What they got wrong:
These are mostly knowing contrivances made to allow the plot to play out in a non-suicidally-depressing way - which I can kind of give a pass to...
Orbital mechanics: If something's at a lower altitude than you, it's either going faster than you, or in the process of falling out of the sky - that's just how it works. So the distance between the ISS and the Tiang Gong 1 stations (which - my how you've grown, Tiang Gong!) remaining constant is incorrect - even if they're at the same altitude, their orbital inclination and all that jazz would mean they're moving in relation to one another - and all throughout the movie distances seem to remain constant.
In addition, the Hubble Space Telescope is at a far higher orbit than the ISS and Tiang Gong, and I doubt if any suit-mounted EMU jetpack, even an advanced super-efficient one like Kowalski's, could come close to having the power to change orbit from HST to ISS inside (as we must assume) 90 minutes (unless they spent several orbits and survived a handful of storms unscathed... but even then, the power shouldn't be there).
This is excusable because pausing to somehow educate the audience in unintuitive orbital mechanics would be boring and awkward. They should have demo booths playing Kerbal Space Program outside every cinema
.
Distances: Aside from the fact that the distances to objects should have always been in flux (see above), the depicted distances between the ISS, HST, and Tiang Gong made space seem rather neighbourly.
Stone was lucky that those three space installations just happened to be on the same side of the planet that day, let alone within spitting distance.
Stars: This is getting overly picky now, as this is a stylistic thing more than anything else, but cameras, and I think the human eye too, cannot accomodate blindingly-reflective white space craft, wincingly blue Earth, or searing sunlight
while also resolving (comparatively) super-dim stars.
In space, if you can see a bright object like a ship, then your eyes will react to that, and the background will look plain black, the stars getting drowned out.
^Ridiculously minor, that last point.
What they got right:Everything else: The look and feel, the physics of how objects move in zero G, how force is imparted and behaves... captured beautifully - stunningly.
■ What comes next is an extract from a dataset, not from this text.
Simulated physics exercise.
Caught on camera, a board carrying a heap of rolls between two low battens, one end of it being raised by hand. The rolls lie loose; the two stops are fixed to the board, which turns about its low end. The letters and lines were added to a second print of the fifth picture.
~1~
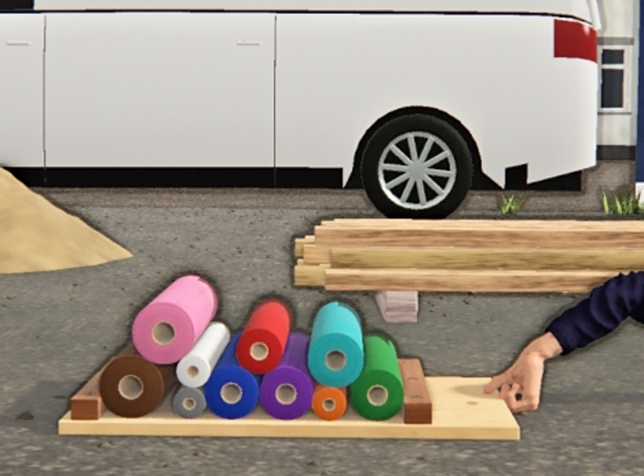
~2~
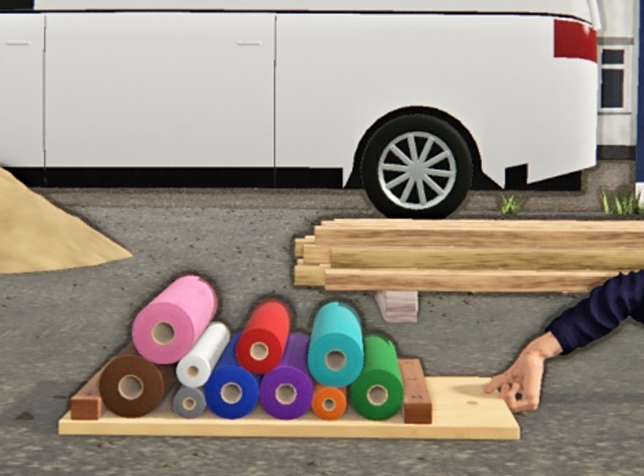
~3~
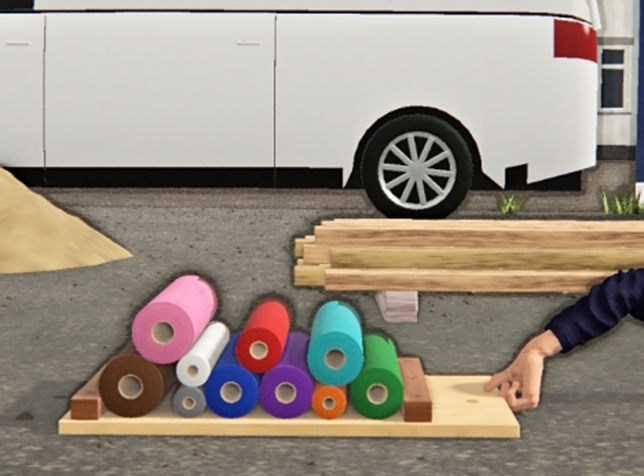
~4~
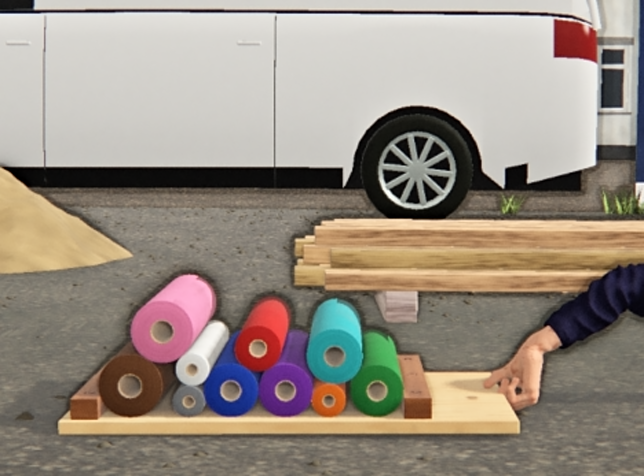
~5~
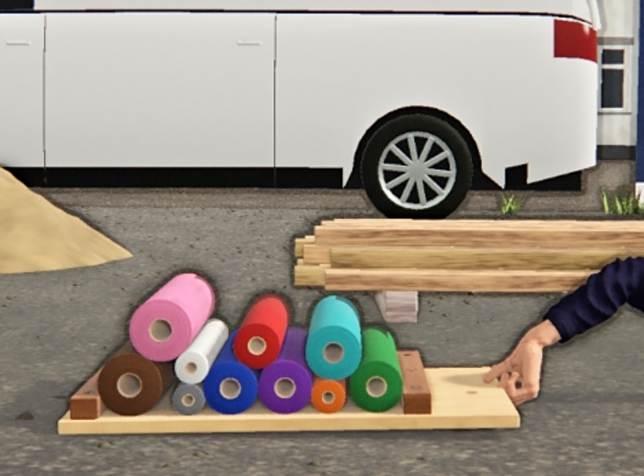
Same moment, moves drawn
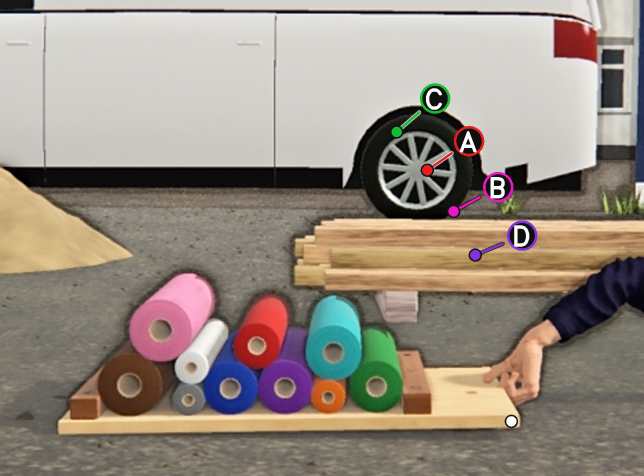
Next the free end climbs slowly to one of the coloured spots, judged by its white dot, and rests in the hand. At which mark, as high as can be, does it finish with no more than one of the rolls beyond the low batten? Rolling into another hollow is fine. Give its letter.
The answer is mark B.
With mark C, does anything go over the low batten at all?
At C: Yes.
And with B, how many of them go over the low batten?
At B the number is one.
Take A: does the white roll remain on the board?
Yes, with A.
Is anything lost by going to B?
At B: Yes.
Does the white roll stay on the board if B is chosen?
Yes, with B.
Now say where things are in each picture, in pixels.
Green roll (378, 395); turquoise roll (336, 360); red roll (260, 351), in the first frame.
Red roll (260, 351); white roll (193, 371), in the second frame.
Board (293, 393); orange roll (329, 403); green roll (377, 393); purple roll (286, 392), in the third frame.
Board (293, 391); brown roll (130, 386), in the fourth frame.
Board (293, 388); brown roll (130, 385), in the fifth frame.
On the copy, A at (427, 170); B at (454, 211); C at (397, 132); D at (475, 255); the white dot at (511, 421).
On B. First, board at 17°.
Then, board at 29°.
Finally, board at 29°, one over the low batten (pink).
By contrast, A two over the low batten (red, pink); C two over the low batten (red, pink); D one over the low batten (pink).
The visuals - sumptuous spellbinding... The way the debris shredded out of a ship would expand and disperse... the way the ISS modules burst like balloons made of tissue paper, and how the fire inside expired during the decompression as a blast of short-lived flame.
And... yes. I liked Bullock's acting. It was understated, vulnerable, believably naive but restrained by training. She carried the movie wonderfully - and it was all on her back. If we hadn't been able to stand her, we wouldn't have liked the film.
Cuaròn's incredible camerawork and trademark long takes are abundant and on fine form.
They almost suffer for their ubiquity, compared to his previous film - the incredible Children Of Men. While that also featured countless complex scenes lasting minutes without a cut, it packed a very deliberate punch into one or two key scenes that stick with me to this day.
Gravity is relentless cinematographic virtuosity, but lacks those scenes that stand above the rest, and made you sit up and take notice of it in COM (like the tank assault on the building in the third act).
Overall, I frickin' loved this film. I'm a space-nut, and a science-nut, so to see a film embrace both in such a compelling and successful manner is a thrill.
Gothneo, what were your issues with the motion mechanics? I consider myself well-versed in zero-g physical behaviour, and I cannot fault the film.
Daysleeper, the "Russian Station" was the ISS - International Space Station. Parts of it are Russian, but the rest is American, European, and Japanese.